The board runs best with pure statically compiled busybox running from initramfs. Boot times of the kernel are like 150ms because there's not really that much HW in the SoC or on the board to initialize. So you can plug the board into PC and you get USB device ready in ~2s.

Fun tiny thing to eg. hide your secret material from your PC.

I wrote a simple 8 KiB bootloader for RV1103/6 so that I don't have to mess with porting U-Boot to this, and made it run with Linux 6.10/11.

By @zxcvgm - 5 months
I think the Luckfox Pico series is the lowest cost ARM-based board you can buy (that runs Linux) at the moment. Even the Pi Zero is $10. Prior to this, it was a board based on the Allwinner F1C100, but I don't think anyone made and sold a dev board except for a DIY business card [0].

[0] https://www.thirtythreeforty.net/posts/2019/12/my-business-c...

By @walterbell - 5 months
$10 Linux sidecar to 10X utility of $1000 Apple M4 iPad Pro, e.g. bypass censorship of trusted JIT code.
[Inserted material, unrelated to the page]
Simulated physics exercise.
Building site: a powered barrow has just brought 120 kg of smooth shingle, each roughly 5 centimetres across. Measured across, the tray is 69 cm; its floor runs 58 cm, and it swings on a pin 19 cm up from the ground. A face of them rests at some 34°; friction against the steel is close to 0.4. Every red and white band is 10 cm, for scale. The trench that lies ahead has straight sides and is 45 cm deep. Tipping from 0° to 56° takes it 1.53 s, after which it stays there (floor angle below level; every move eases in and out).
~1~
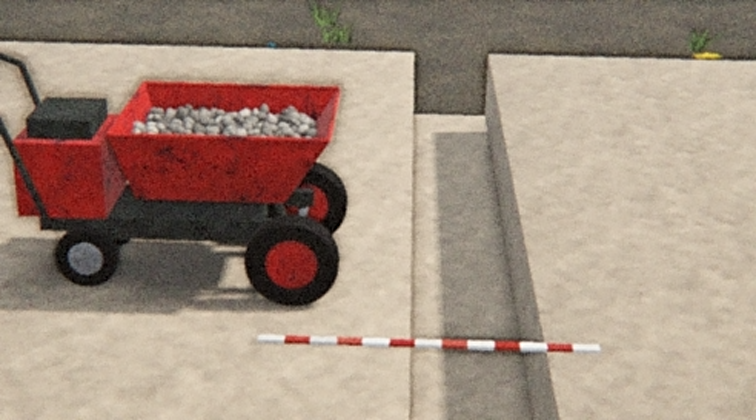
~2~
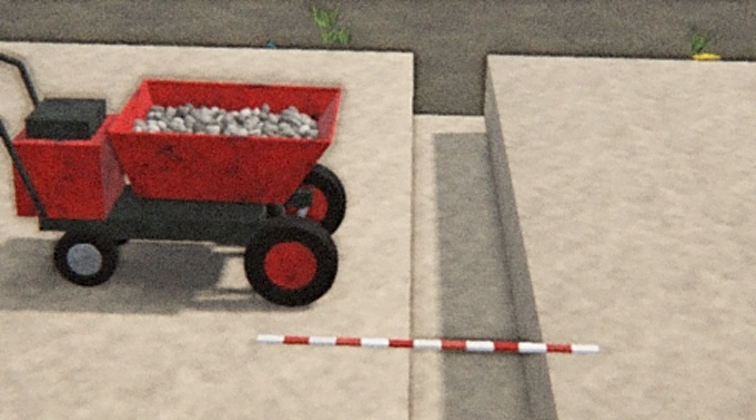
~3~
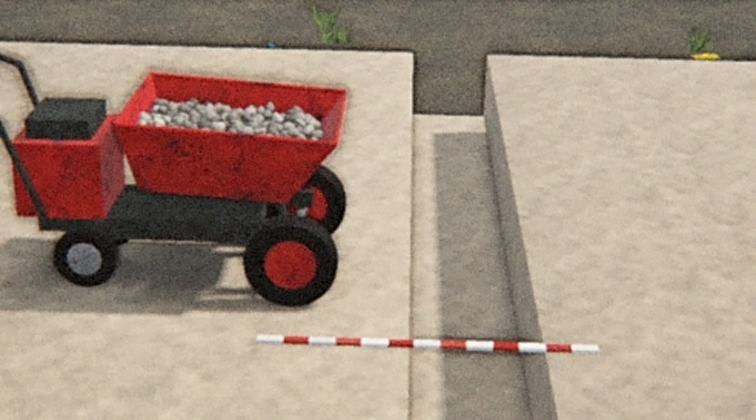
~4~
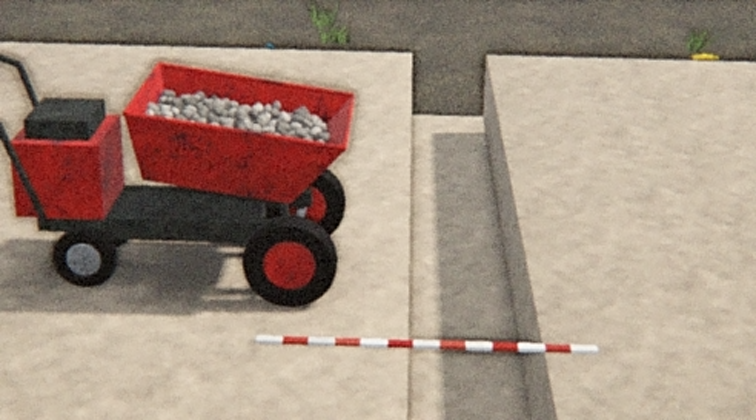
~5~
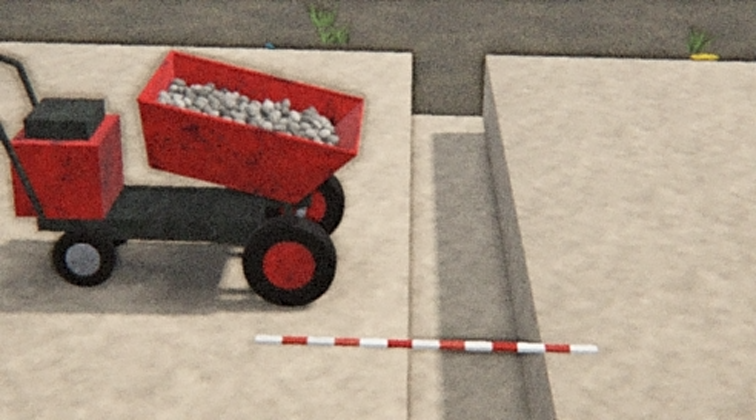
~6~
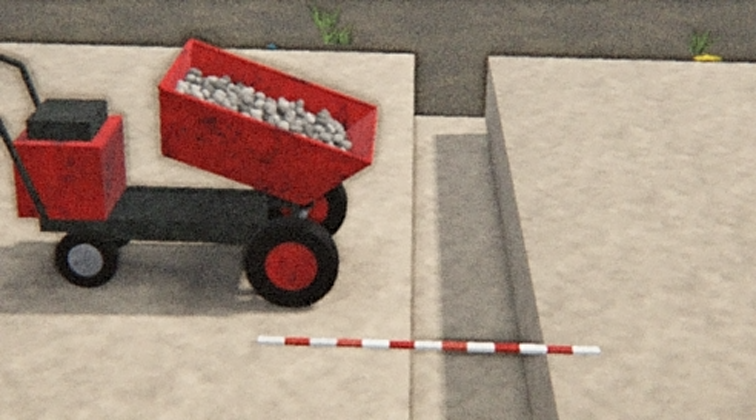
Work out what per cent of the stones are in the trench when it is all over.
It comes to roughly 57 per cent.
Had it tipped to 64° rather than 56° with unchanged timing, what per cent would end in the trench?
About 90 per cent would end up in the trench.
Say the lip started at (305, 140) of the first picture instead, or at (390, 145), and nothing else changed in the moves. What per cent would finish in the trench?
About 55 per cent from the first spot, about 45 from the second.
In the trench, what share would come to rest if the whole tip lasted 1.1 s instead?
About 60%.
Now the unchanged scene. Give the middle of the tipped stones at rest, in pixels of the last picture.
At about pixel (476, 365) in the last view.
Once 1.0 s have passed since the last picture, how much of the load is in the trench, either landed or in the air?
By that point it's something like 20 in a hundred.
Then, 0.5 s after the last picture the floor is at 47°, 100 % in the tray; the foremost stones are at (401, 182).
Then, 1.0 s after the last picture the floor is at 56°, 82 % in the tray, 18 % in the trench; the foremost stones are at (511, 373).
Then, 1.4 s after the last picture the floor is at 56°, 63 % in the tray, 37 % in the trench; the foremost stones are at (521, 356).
Then, 3.3 s after the last picture the floor is at 56°, 43 % in the tray, 57 % in the trench; the foremost stones are at (522, 372).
Radxa Zero, https://taoofmac.com/space/blog/2023/10/07/1830

Pi Zero 2W, https://taoofmac.com/space/blog/2023/09/09/1820

> iPad as a smart terminal and the Pi as a tiny portable server, and the combination is what makes it work for me.. I can code, run all kinds of services and do all sorts of development-related tasks that I (still) can’t do on the iPad by itself..

By @squarefoot - 5 months
Could be really interesting to port Alpine Linux to those and other similar boards. It is a lot smaller than libc based distros and has been already ported to the Raspberry Pi and other ARM systems, but although they have RPi images readily downloadable on their site, there's no such thing for other boards, and the process to take their ARM ecosystem and turn it into a bootable image that can be transferred onto a SD card is quite long.
By @andrewstuart - 5 months
Pretty amazing that this has a video encoder in the chip:

https://www.rock-chips.com/uploads/pdf/2022.8.26/192/RK3588%...

Much more amazing if there is any workable software to utilise it.

By @zrail - 5 months
That's a pretty cool little board. It looks like they have versions with 10/100 Ethernet for not a lot more as well.